El nido familiar reboza en recuerdos, en retratos de los retoños, en souvenirs de toda índole. A veces queda la pareja de mamá y papá en reverencia, en ayuda mutua. Otras, la madre o el padre, recostados sobres los recuerdos, la espera, el ojalá de esperanza. La fe marca los porqués filosóficos que son hincados sobre la piel y el alma.
Esas parábolas de tristeza y melancolía arrojan una verdad, tan cerca y tan lejos cuando el itinerario de diversiones y vacaciones tiene identidad propia; olvidarse de todo. Muchos hijos han sacado a sus padres del álbum familiar y los visitan con una llamada telefónica por aquello de estar en orden. Otros piensan que un viajecito a la playa no les harán mal sin darse cuenta, que esos luchadores no tienen ese marco de referencia en sus mentes. Siempre vivieron al lado del rio o en el barrio de sus sueños. El mar, para ellos, era casi un miedo ancestral, una aventura fuera de su entorno.

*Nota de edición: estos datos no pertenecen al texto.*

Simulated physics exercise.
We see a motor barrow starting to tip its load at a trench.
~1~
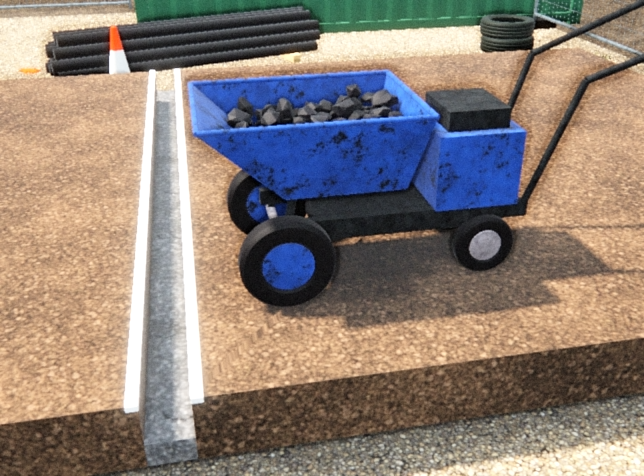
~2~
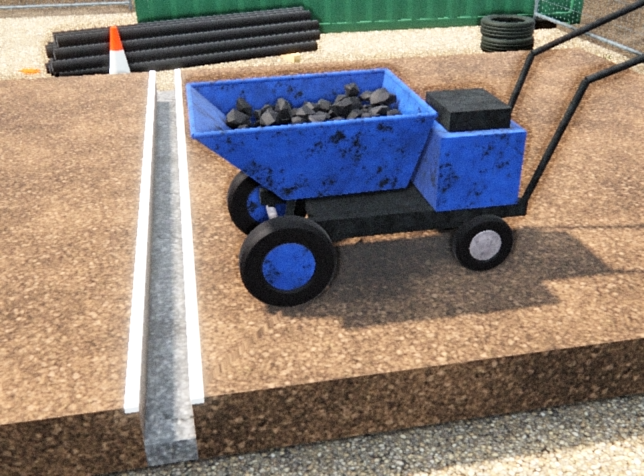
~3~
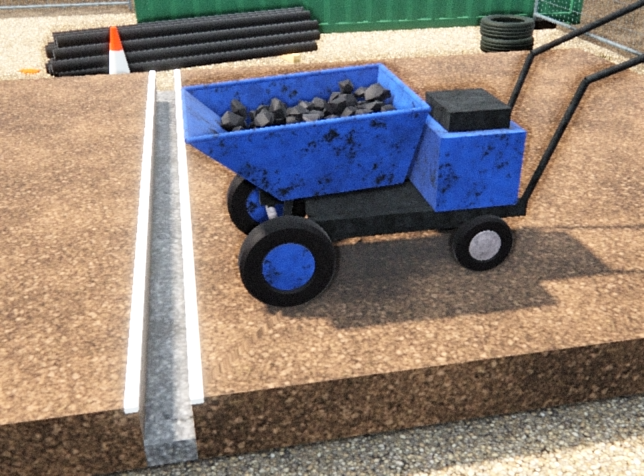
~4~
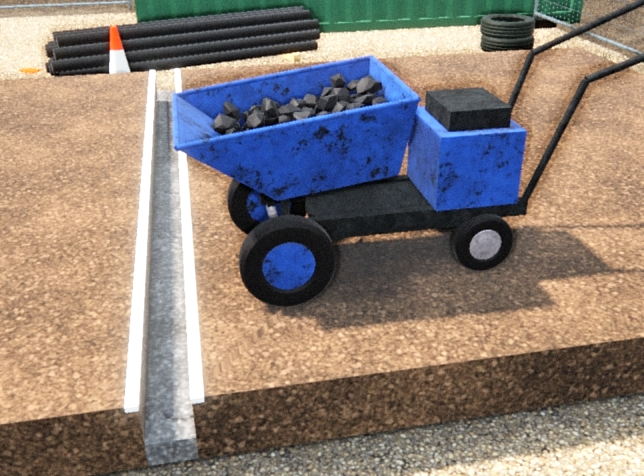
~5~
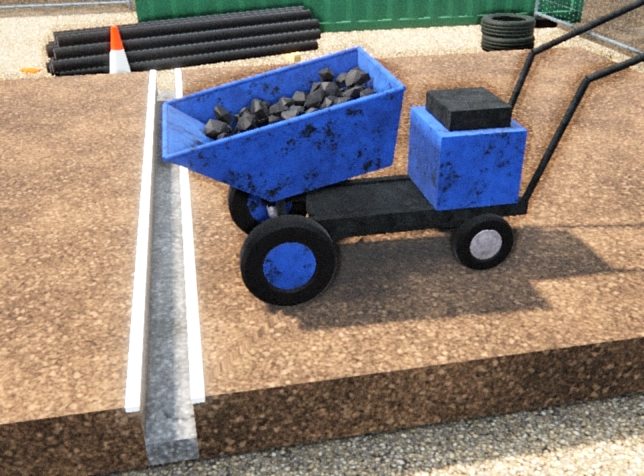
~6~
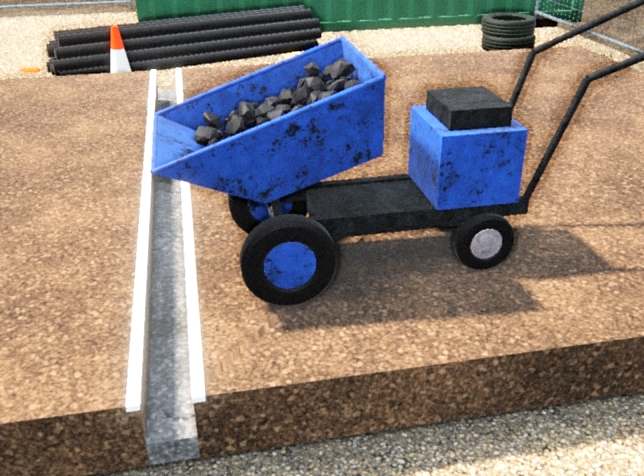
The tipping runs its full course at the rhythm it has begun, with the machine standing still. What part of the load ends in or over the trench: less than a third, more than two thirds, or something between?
Between the edges lies less than a third of the load.
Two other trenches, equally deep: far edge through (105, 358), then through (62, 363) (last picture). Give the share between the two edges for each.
The first gives 10 %, the second 70 %.
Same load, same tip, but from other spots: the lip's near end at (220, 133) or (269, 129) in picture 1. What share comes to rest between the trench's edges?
First some 10, then 50 per cent.
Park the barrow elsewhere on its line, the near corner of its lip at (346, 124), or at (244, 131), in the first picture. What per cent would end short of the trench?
First some 30, then 0 per cent.
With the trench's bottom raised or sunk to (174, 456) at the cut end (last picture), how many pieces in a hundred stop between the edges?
Close to 0 per cent.
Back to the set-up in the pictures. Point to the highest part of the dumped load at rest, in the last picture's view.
Around (93, 258).
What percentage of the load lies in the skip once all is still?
It comes to 35 per cent or so.
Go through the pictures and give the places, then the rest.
In the first picture, lip of the skip at (197, 135), level; top of the load at (336, 126), lumps of coal; first edge of the trench at (194, 348); far edge at (134, 355), the trench under half as wide as the skip, and about as deep as wide.
In the second picture, lip of the skip at (194, 136), level; top of the load at (334, 126).
In the third picture, lip of the skip at (187, 141), tipped barely; top of the load at (351, 116).
In the fourth picture, lip of the skip at (177, 148), tipped a little; top of the load at (351, 116).
In the fifth picture, lip of the skip at (166, 159), tipped a little; top of the load at (331, 106).
In the sixth picture, lip of the skip at (153, 172), tipped clearly; top of the load at (328, 104); first edge of the trench at (195, 347); far edge at (136, 354).
Soon, skip tipped steeply; all in the skip.
A while on, skip tipped right over; most in the skip; about a quarter beyond it; a stray few falling.
Towards the end, skip tipped right over; about a third in the skip; about two thirds beyond it.
Finally, skip tipped right over; about a third in the skip; none in or heaped over the trench; about two thirds beyond it.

La pena y la melancolía dominan el escenario hogareño que otrora fuera deleite y miel. Los de la tercera edad, aquellos que lo dieron todo, necesitan oxígeno comunitario, abrazo de muchos, consideraciones especiales. No hay que mirar de lejos, ni hacer aspavientos para dar la mano con elocuente mirada. Ese mirar por encima del hombro o mirar y dejar pasar, desafían el Evangelio, son muecas de los que dicen amor la verdad y al justicia.
Sin los mayores se pierde la cátedra de un ayer de trabajo, de fe, de gran aventura humana. Poco a poco se pone en baratillo todo lo aprendido y nos quedamos al borde del precipicio fomentando el egoísmo, la vaciedad, la torpeza. El hoy tiene sus raíces en el ayer, en el cúmulo de sacrificios y acciones que eran curativas, lección para todos los días.
No basta con exclamar el ¡Ay bendito! que tanto nos distingue. Se impone dar la mano y el corazón, allegarse hasta la casita del lado, llevar esperanza. Es importante enseñar a los hijos a hacer el bien para que no se pierdan en los vicios y en los amoríos trasnochados y sepan que la senectud también existe, que es mejor dar que recibir…
La soledad agobia, abre surcos de lágrimas. Son miles los ancianos que beben su dosis de recuerdos y penas. Todavía quedan los recuerdos y rastros dignos que marcan el paso de una generación al margen. Es imperativo cumplir con el Cuarto Mandamiento que subraya Honrar padre y madre. Ese es el llamado a los hijos, o la familia, a los vecinos.